II. RENÉ CHAR: UNA CORRESPONDENCIA DIFERIDA
En 1988, Saer evoca su llegada a Francia en un breve texto compuesto a propósito de la muerte del poeta francés René Char que no es sólo un homenaje a su poesía sino una rememoración de sus primeros días en París. Allí cuenta que al llegar traía consigo una carta en la que Raúl Gustavo Aguirre, el traductor argentino de Char20, saludaba al gran poeta. Saer, no obstante la oportunidad que tenía para conocerlo, nunca entregó la misiva: “ese saludo era al mismo tiempo una generosa carta de presentación que por timidez o discreción me abstuve de hacerle llegar” (Saer, 2015, 134). Lo que sí hace es comprar Furia y misterio, una antología de poemas de Char, y advierte que su primera experiencia en Francia es inseparable de su poesía: “Los recuerdos de esos días tienen la forma, el tinte y el sabor de su vehemencia clara y decidida, capaz de revelarnos la complejidad de las cosas elementales cuando surgen en el teatro de lo visible, envueltas todavía en su ganga de noche y de intemperie” (Saer, 2015, 134).21 La demora saeriana se “salda” poéticamente recién veinte años después. El texto homenaje “Vecindades de Char” deviene una conversación que Saer entabla con los muertos -Aguirre había fallecido unos años antes en 1983-: “Yo me permito transmitir hoy a René Char su saludo” (2015, 135). El Saer ya consagrado de fines de los ochenta puede, ahora sí, ser el intermediario entre el traductor y Char, aunque esa mediación ya no redunde en beneficios en términos de visibilidad y reconocimiento en la escena literaria francesa.
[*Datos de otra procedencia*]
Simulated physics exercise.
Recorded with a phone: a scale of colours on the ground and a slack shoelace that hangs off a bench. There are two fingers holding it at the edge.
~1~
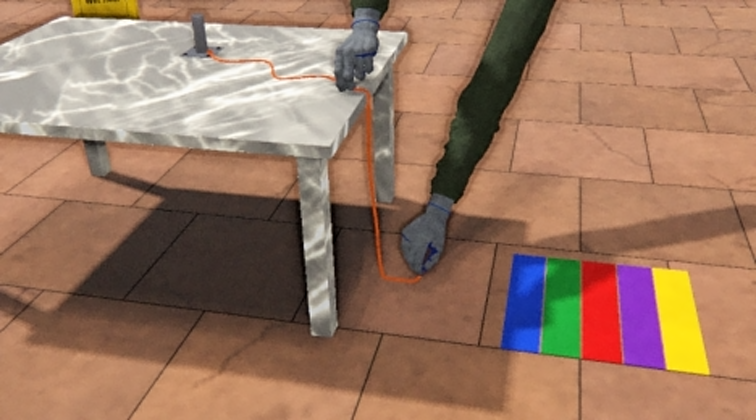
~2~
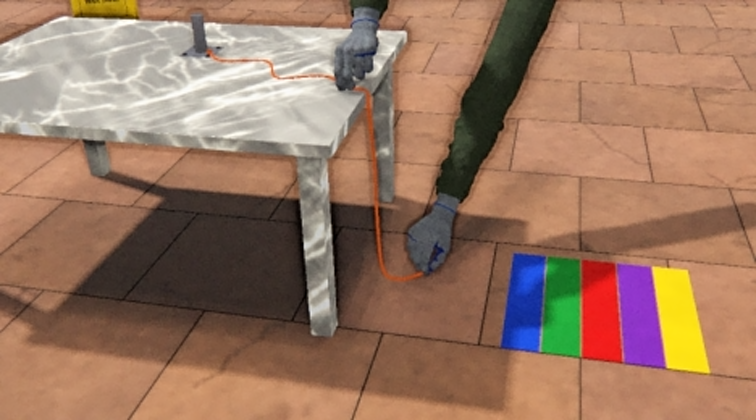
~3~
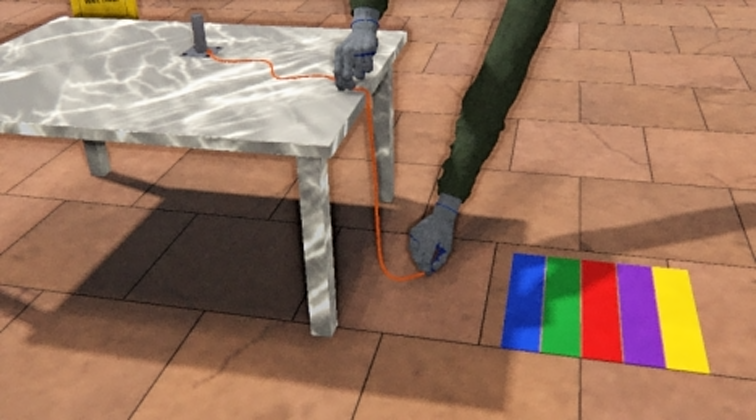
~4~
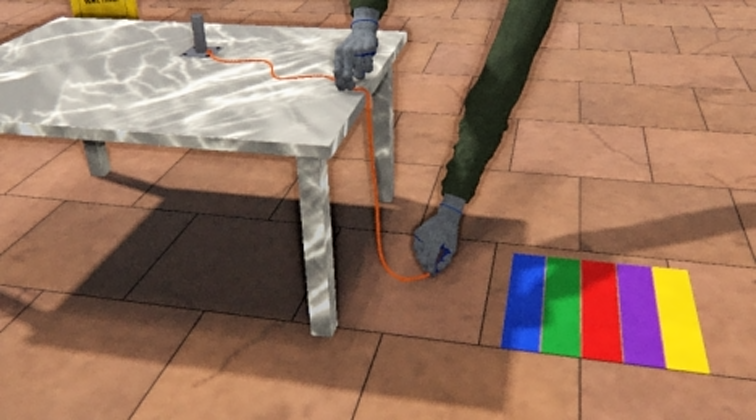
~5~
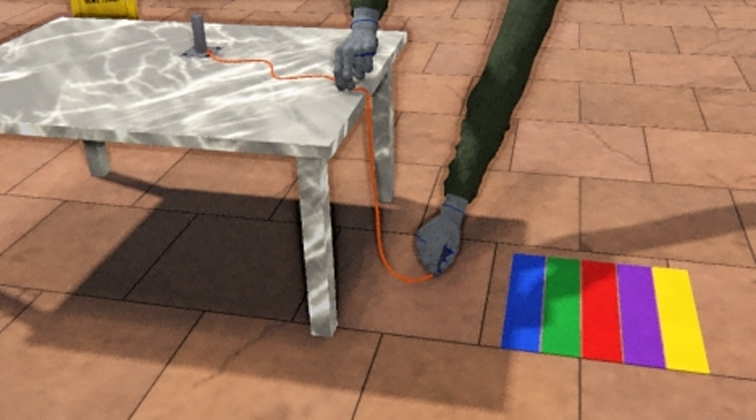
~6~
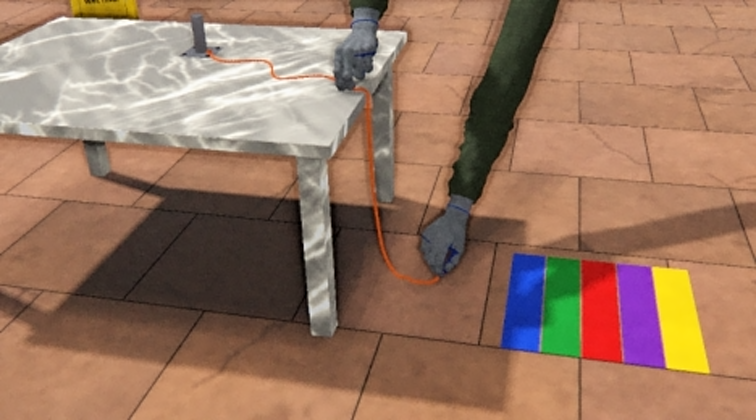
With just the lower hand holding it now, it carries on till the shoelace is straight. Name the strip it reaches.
The red strip.
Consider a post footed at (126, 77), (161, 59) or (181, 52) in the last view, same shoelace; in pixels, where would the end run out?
First try about (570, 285), second about (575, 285), third about (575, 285).
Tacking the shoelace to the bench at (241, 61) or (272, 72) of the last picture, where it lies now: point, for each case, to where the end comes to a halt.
Try one gives about (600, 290); try two, about (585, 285).
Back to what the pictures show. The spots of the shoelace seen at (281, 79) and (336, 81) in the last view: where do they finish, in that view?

La figura de Saer en el extranjero estará signada siempre por esos desfasajes temporales que lo hacen, en 1968, proyectarse en la sombra de Darío, y en 1988, “entregar” la “falsa” misiva de Aguirre a Char, cuyas poesías signaron sus primeros días parisinos. “Rigor poético y orgullosa intransigencia” son los dones que exaltaba Aguirre mientras escribía la esquela para Char, y que retoma Saer en su póstumo saludo. Soñar y conversar con los muertos -como también lo hacía Darío con respecto a Verlaine22 y Saer con respecto a Darío- le permite, por un lado, filiar su experiencia parisina en una sutil trama de poetas y linajes y diferir, por el otro, el encuentro con sus “contemporáneos”.
CONSIDERACIONES FINALES
¿Qué vienen a decir esas selecciones poéticas excéntricas, a la vez marginales y centrales para la historia de la literatura, las demoras y conversaciones póstumas entre poetas y traductores, la desrealización anacrónica de París, el aislamiento de Saer con respecto a la colonia de escritores latinoamericanos reconocidos y el sucesivo aplazamiento de publicación de los textos más estrictamente políticos? Como intentó mostrarse, Saer traza en el extranjero el gesto del “exiliado”, una palabra elástica en el vocabulario del escritor que no se circunscribe al ostracismo político y comprende una dimensión ontológica, similar a la que Jean-Luc Nancy imagina en “La existencia exiliada”. Allí Nancy apuesta por un exilio no dialectizable en los términos de ida y retorno, y propone pensarlo, en cambio, como “una negatividad pura y simple”: un asilo que “[constituye] por sí mismo la propiedad de lo propio” (Nancy, 1996, 38). Ese “asilo” estará para Saer ubicado en el intermedio que se dibuja, como él mismo lo señala, “Entre dos aguas”, en ese continuum23 de la indeterminación geográfica que enlaza ciudades distanciadas: Santa Fe y París, Santiago de Chile, Rosario y Rennes. De este modo, “Rubén en Santiago” condensa ese movimiento que funde identidades, tiempos, geografías y voces poéticas, y permite pensar en la biblioteca alternativa de célebres raros latinoamericanos que Saer levanta contra los riesgos de la “nacionalidad fetichizada” del exotismo latinoamericanista: Macedonio Fernández, Onetti, Vallejo, Borges, Juan L. Ortiz, Felisberto Hernández. Entre espacios distantes y temporalidades anacrónicas, Saer descubre una versión íntima, temporalizada y extrañada de la patria como asilo incalculable de lo extranjero.